Do-It-Yourself Storefronts If you want to jump into Web retailing, there are plenty of vendors who’ll sell you a discount warehouse worth of store-building options, priced from nothing right up through $10,000. But note, before you start writing checks, that it’s possible to sell goods on the Web without any storefront technology at all. Peter Kent, who runs Top Floor Publishing out of his Denver residence, started out selling Top Floor’s book, Poor Richard’s Web Site: Geek-Free, Commonsense Advice on Building a Low-Cost Web Site (www.poorrichard.com), using a simple HTML form created using a standard Web page editor. For sales of a single item, Kent says, the approach is workable, though he recommends the extra step of using a secure server (that is, one that uses encryption when sending and receiving data across the Internet) for the order form.

Kent says a few buyers didn’t like using his form, though–not due to security concerns, but because they felt the form wasn’t interactive enough. “They wanted the form to calculate the tax that was due and total the order with shipping costs added in,” he says. Only about one in 20 customers complained, he estimates, but he nevertheless decided it was time to get a smarter store.

After taking a look at a daunting list of possible solutions, Kent opted for a shopping cart system called Hazel made by Netsville.com. Along the way, he compiled a list of everything he’d looked at, and it’s a great place to start if you want to do a little shopping cart shopping yourself.

whcWith Hazel, Kent installed the software on a server housed and maintained by a Web hosting company, not on a server in his home (he doesn’t have his own server and doesn’t believe most small businesses need one). Hazel uses the standard Common Gateway Interface (CGI), a way of connecting Web pages to server programs. A carefully selected software package gives you a lot of flexibility and control, but such packages aren’t necessarily easy to install and configure. If you don’t have a technical bent, you may have to hire some help from your ISP.

Pre-Fab Web Stores Rather than choosing and maintaining your own software, you can also use one of a number of “rent-a-store” options. Two of the better known early contenders are iCat, popular because it gives a free store to beginners with 10 or fewer items to hawk, and Yahoo Store (store.yahoo.com), a startup venture acquired by the well-known Web portal.

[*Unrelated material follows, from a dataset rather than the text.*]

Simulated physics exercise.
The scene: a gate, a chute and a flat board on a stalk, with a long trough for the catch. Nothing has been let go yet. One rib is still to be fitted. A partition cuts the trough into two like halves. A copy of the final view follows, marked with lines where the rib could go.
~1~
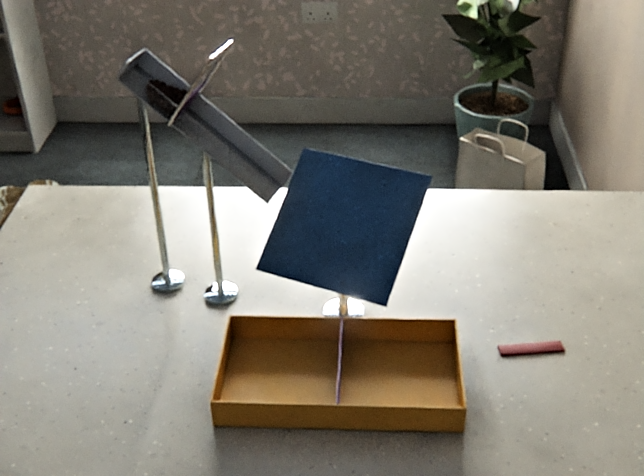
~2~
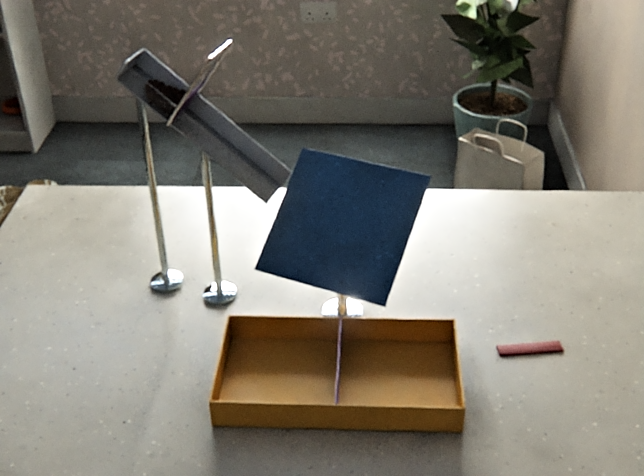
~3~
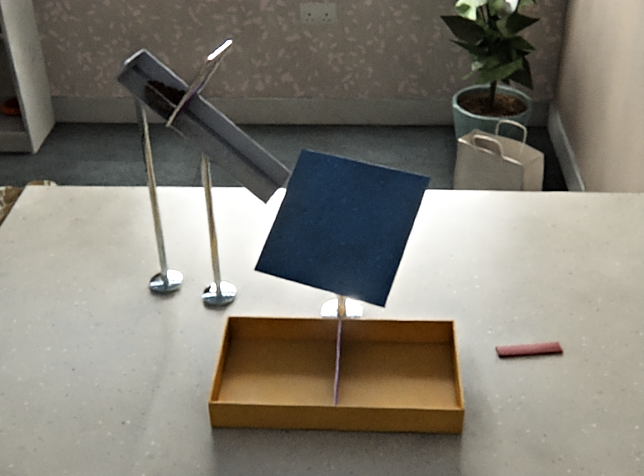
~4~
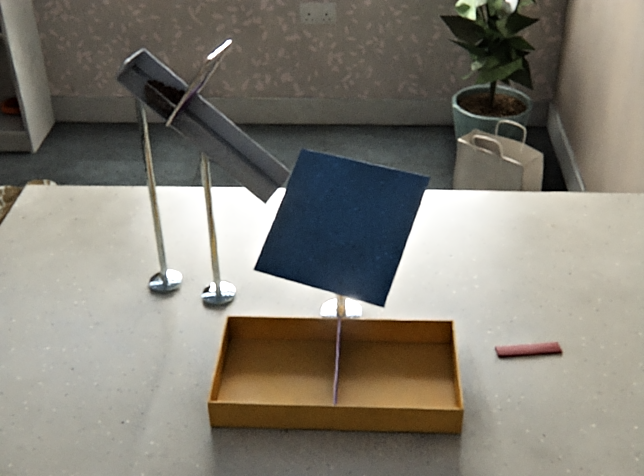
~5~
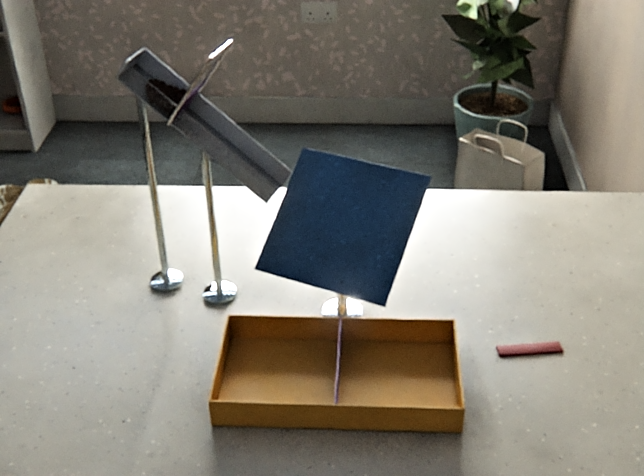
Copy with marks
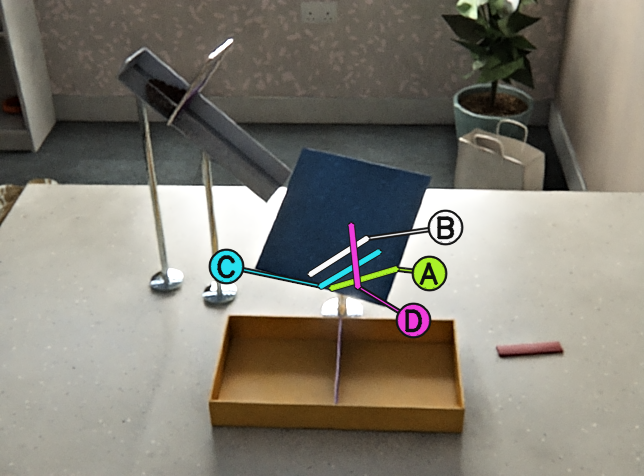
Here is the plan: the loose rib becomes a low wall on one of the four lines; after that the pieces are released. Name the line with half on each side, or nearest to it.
Line D.
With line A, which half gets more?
The left half.
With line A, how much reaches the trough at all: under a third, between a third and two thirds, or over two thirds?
Over two thirds.
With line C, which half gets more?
More lands on the left.
On the marked copy, line A from (396, 269) to (331, 288); line B from (366, 238) to (310, 274); line C from (378, 252) to (321, 286); line D from (351, 225) to (357, 286).
If A is chosen, of what is caught, almost all in the left half, just a few in the right.
If B is chosen, of what is caught, almost all in the left half, about a tenth in the right.
If C is chosen, of what is caught, almost all in the left half, just a few in the right.
If D is chosen, of what is caught, roughly a third in the left half, roughly two thirds in the right.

With either service, store-owners pay monthly fees (beyond initial freebie enticements) based on the number of items they stock on their virtual shelves. At Yahoo Store, a 50-item storefront costs $100 a month; the same size store at iCat costs only half as much (the costs pull even at 1,000 items). The free store iCat offers is a compelling offer if your sales needs are limited, but note that your options for making it look like your own store, as opposed to looking like a small slice of the iCat mall, are limited.

It’s All in the Details Whether you install your own software or use a service, you should make sure you’ve got several important questions answered to your satisfaction. If you have a lot of products, can you store them in a database? If there’s a database, are buyers able to search it? If a buyer leaves in the middle of a shopping session, can you save his or her half-loaded shopping cart for later? Does the program make it easy for you to get at order information and add product-specific information (initials for monograms, for instance)? Is sales tax figured properly (ideally, by zip code)? What about support for multiple shipping options? And, as a general concern, is the shopping experience friendly and respectful of your customers?

As for payment, forget about digital money, cyber-wallets, and anything that smacks of the futuristic. The answer in the short term is credit cards. Particularly if you’re using a storefront service provider, you’ll find that transaction-hungry merchant services have partnered up with providers to make taking credit card payments a lot easier and more affordable.

Will you make a living off of your Web store? Not many of the Web retailers I spoke with can. Bunny Bytes, for example, has pulled in 400 customers in eight months; the Seillers aren’t ready to retire from their day jobs. Julie Packer says she hasn’t had time to promote her site, but in the first two months that Juliana Designs was online with iCat, she didn’t have a single order. Unfazed, she plans to find time for online marketing, but her experience is certainly proof that there’s nothing magic about having an online shopping cart.

Kent’s Poor Richard site is more of a going concern, bringing in what should amount to about $40,000 in gross revenue for its first year of operation. Such examples show that money is definitely flowing into small Web commerce sites. And getting into the game is getting increasingly affordable–certainly a bargain compared to setting up a bargain storefront.